Monday, January 30, 2006

Onward To The Promised Land

Numbers 13 -14

The Israelites camped in the wilderness of Paran, Moses, by God's command, sent twelve men, one from each of the twelve tribes, or families into which they were divided, into the land of Canaan, that they might bring him word what sort of country it was, and what kind of people lived in it. He also told the men to bring back with them some of it's fruits.

The twelve men were called “spies” because they went to see the country were gone for forty days. When they returned, as it was the time when grapes were ripening, they brought with them a bunch of grapes, so large and ripe that two of them carried it between them.



This, and other fruits that they had gathered, they showed to the Israelites, and told them that the country they came from was very fertile, but the people in it were powerful and warlike it would be impossible to drive them out, as God had said they should.

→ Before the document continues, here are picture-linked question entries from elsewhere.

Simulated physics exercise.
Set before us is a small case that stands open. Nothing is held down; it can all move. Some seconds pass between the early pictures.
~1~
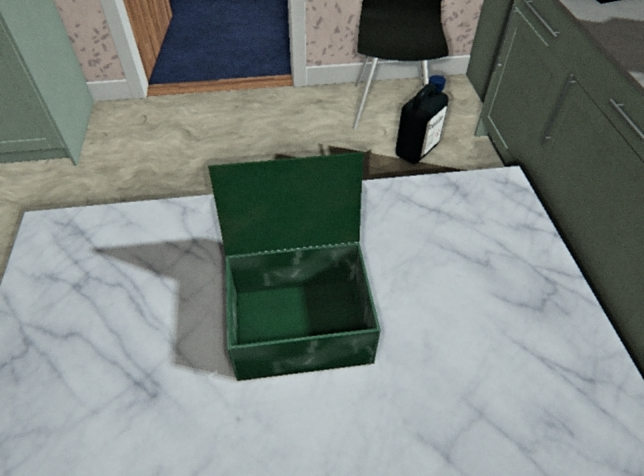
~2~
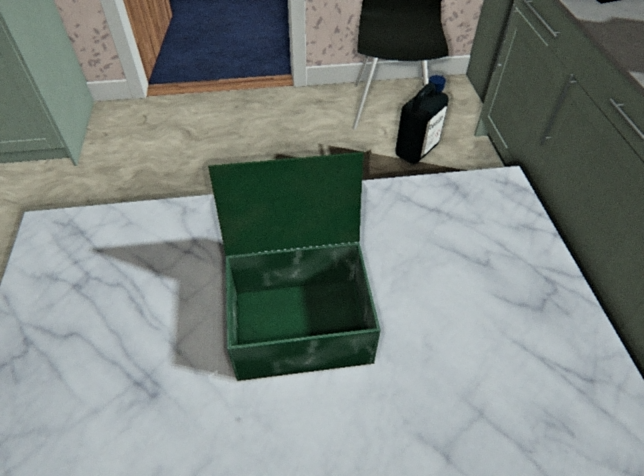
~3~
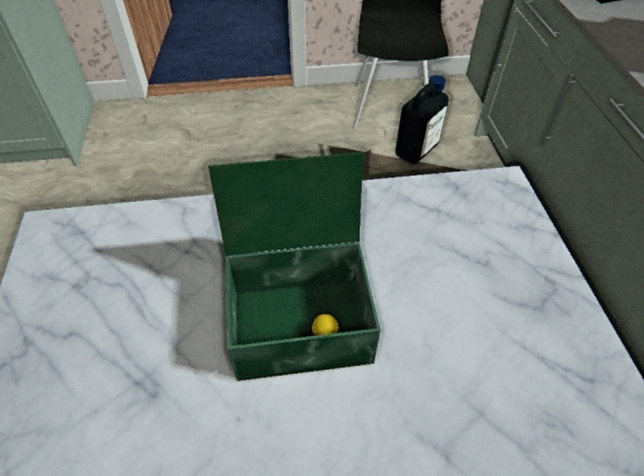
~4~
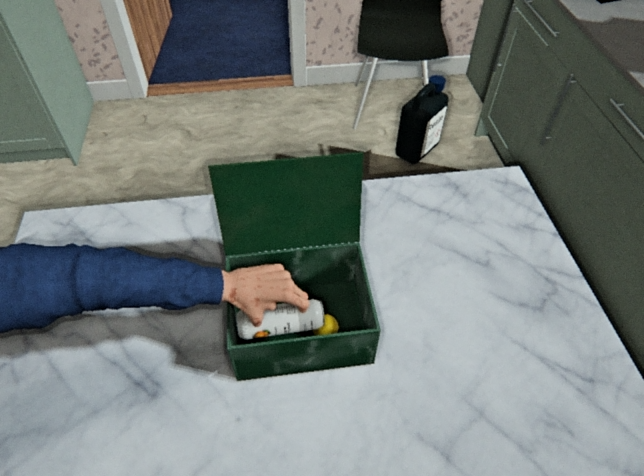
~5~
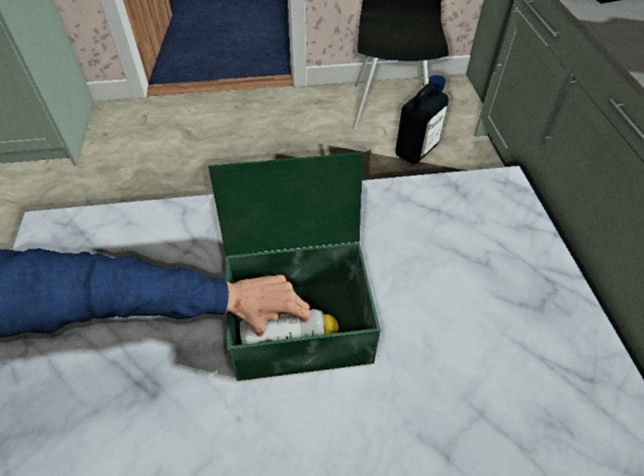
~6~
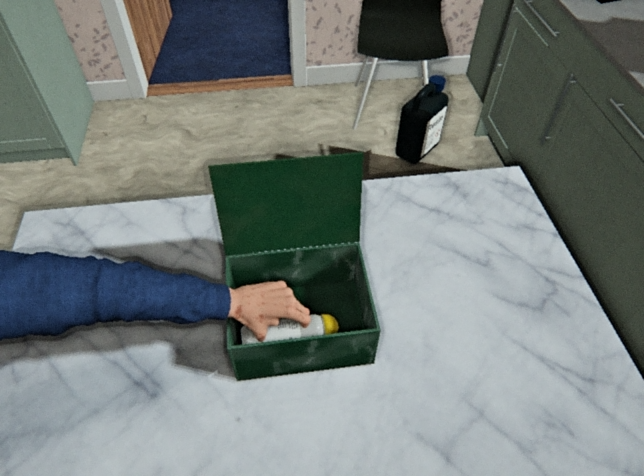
A yellow lemon appeared inside the open green case on the marble counter, then a hand in a blue sleeve, reaching from the left, lowered a white can in beside it and kept hold.
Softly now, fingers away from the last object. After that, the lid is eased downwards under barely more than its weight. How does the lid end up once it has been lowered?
The lid lies flat on the box.
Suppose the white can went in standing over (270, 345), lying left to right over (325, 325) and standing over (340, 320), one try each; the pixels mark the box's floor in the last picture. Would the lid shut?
With the first placement it doesn't close, with the second it closes properly, and with the third it doesn't close.
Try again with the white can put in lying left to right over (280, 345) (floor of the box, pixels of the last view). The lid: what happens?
That way the lid ends up fully closed.
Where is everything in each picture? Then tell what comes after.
In the first frame, the last thing is not in view yet.
In the second frame, the last thing is not in view yet.
In the third frame, the last thing is not in view yet; yellow lemon (325, 328).
In the fourth frame, still above its spot; white can (281, 319).
In the fifth frame, still above its spot; white can (283, 328).
In the sixth frame, put in, still held.
Then, 0.50 s on from there, white can shifted about its own width near (285, 351); yellow lemon shifted about its own width.
Then, 1.30 s on from there, lid 79° above the rim; white can shifted about its own width near (285, 351); yellow lemon shifted well along.
Then, 1.70 s on from there, lid 49° above the rim; white can shifted about its own width near (285, 351); yellow lemon shifted well along.
Then, 2.10 s on from there, lid 9° above the rim; white can shifted about its own width near (285, 351); yellow lemon shifted well along.
In the end, lid shut; moved from the start, white can and yellow lemon. At the end, from the last picture's camera, white can near (285, 351).
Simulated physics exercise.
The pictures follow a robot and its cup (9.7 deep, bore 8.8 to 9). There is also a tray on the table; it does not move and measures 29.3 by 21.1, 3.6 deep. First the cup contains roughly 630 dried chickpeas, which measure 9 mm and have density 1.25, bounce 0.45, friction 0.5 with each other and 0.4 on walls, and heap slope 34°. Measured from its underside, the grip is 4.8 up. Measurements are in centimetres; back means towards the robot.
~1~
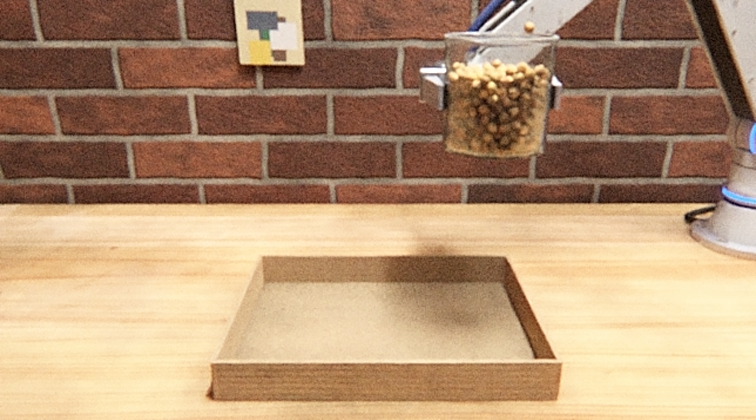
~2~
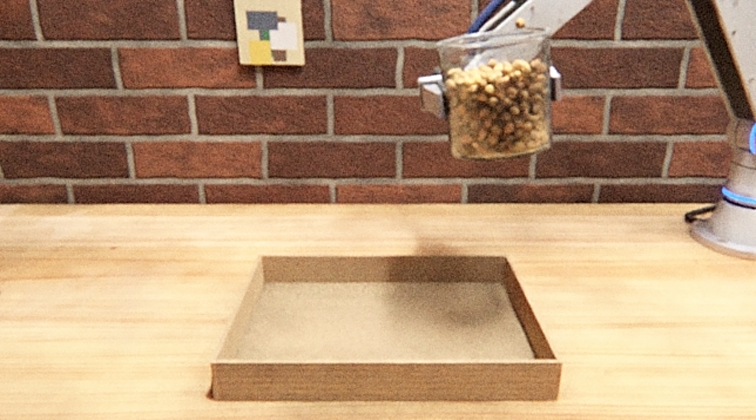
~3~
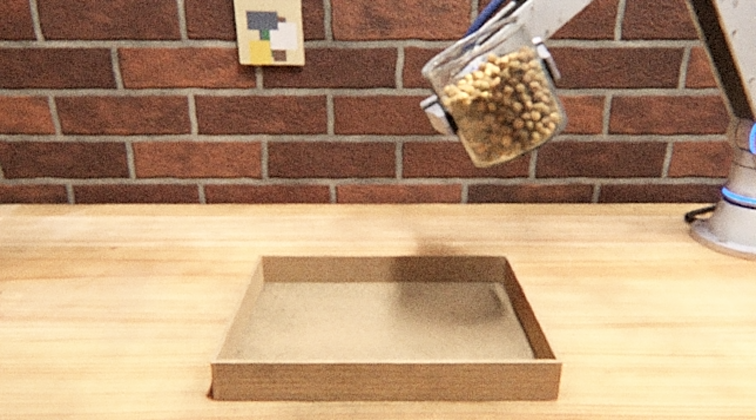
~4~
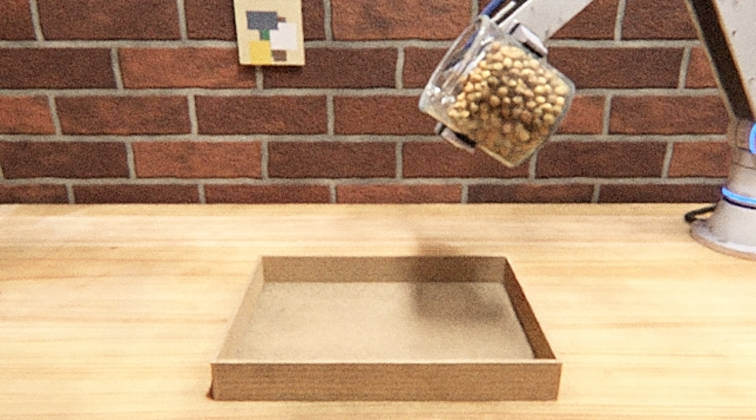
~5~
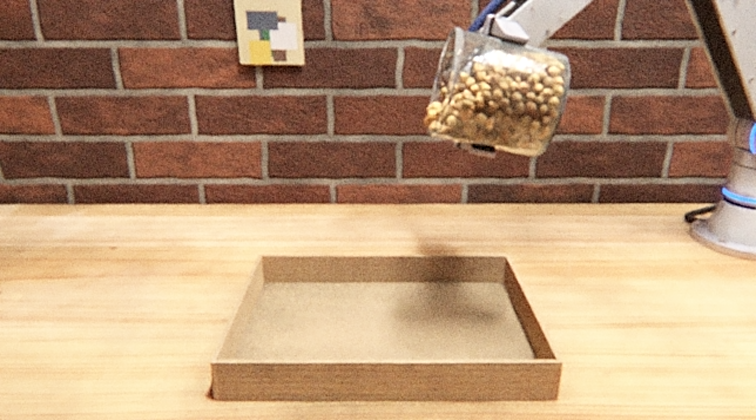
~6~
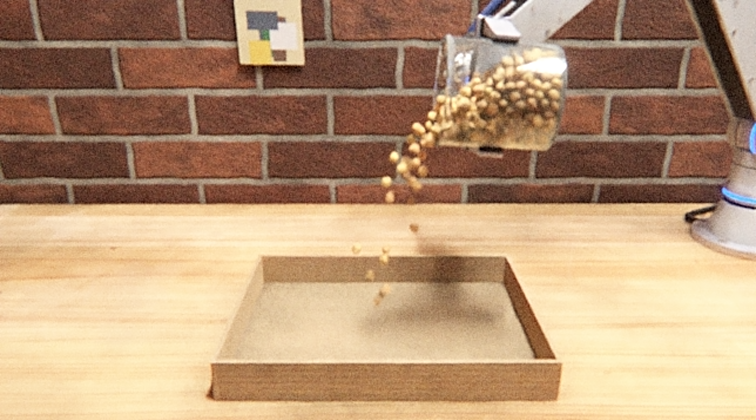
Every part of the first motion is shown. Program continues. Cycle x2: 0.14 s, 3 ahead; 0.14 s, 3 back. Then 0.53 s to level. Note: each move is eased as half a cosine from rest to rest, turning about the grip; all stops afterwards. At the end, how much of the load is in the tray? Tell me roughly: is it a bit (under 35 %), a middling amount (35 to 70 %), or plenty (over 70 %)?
Roughly a middling amount, 35 to 70 %.
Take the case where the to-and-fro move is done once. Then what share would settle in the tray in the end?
My guess is near 35 per cent.
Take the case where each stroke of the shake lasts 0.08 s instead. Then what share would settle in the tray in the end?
In that case some 75 per cent.
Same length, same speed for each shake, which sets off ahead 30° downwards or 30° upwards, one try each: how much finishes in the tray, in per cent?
40 and 60 %.
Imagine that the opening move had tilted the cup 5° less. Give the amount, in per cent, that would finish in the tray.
Estimate: Close to 40 per cent.
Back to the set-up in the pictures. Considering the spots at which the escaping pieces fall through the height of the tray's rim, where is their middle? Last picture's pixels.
They come down centred close to (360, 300).
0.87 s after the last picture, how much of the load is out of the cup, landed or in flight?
My estimate is roughly 55 % gone.
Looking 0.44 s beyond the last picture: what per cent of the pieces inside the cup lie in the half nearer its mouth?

They were giants, and lived in large cities, defended by walls. And though Caleb, a brave man, wished that the people should at once march forward and take it, the other men said that it was impossible.


The people began to blame Moses and Aaron for bringing them into the wilderness to be slain by their enemies and they threatened to put Moses away from them, and choose, in this place, a captain who might lead them back into Egypt.

Caleb, and Joshua, another of the spies, told them not to rebel against God for, if they obeyed Him, He would certainly, as He had promised, give them that rich country. But they only complained more, and wanted to stone Moses and those with him.

The glory of the Lord was seen in the Tabernacle and God Himself, in His displeasure, declared that as the people would not believe him, they should no longer be His people, nor have the good land He had promised them.

Moses again prayed earnestly for the rebellious Israelites, begging God to pardon them. And God heard his prayer, and said that He would not entirely cast them off. He said that none of those men, for whom He had done such great things, in delivering them out of Egypt, and feeding them in the wilderness, and who had constantly rebelled against Him, would enter into the Promised Land. They would all die in the wilderness and only their children, together with Joshua and Caleb, would be brought into Canaan.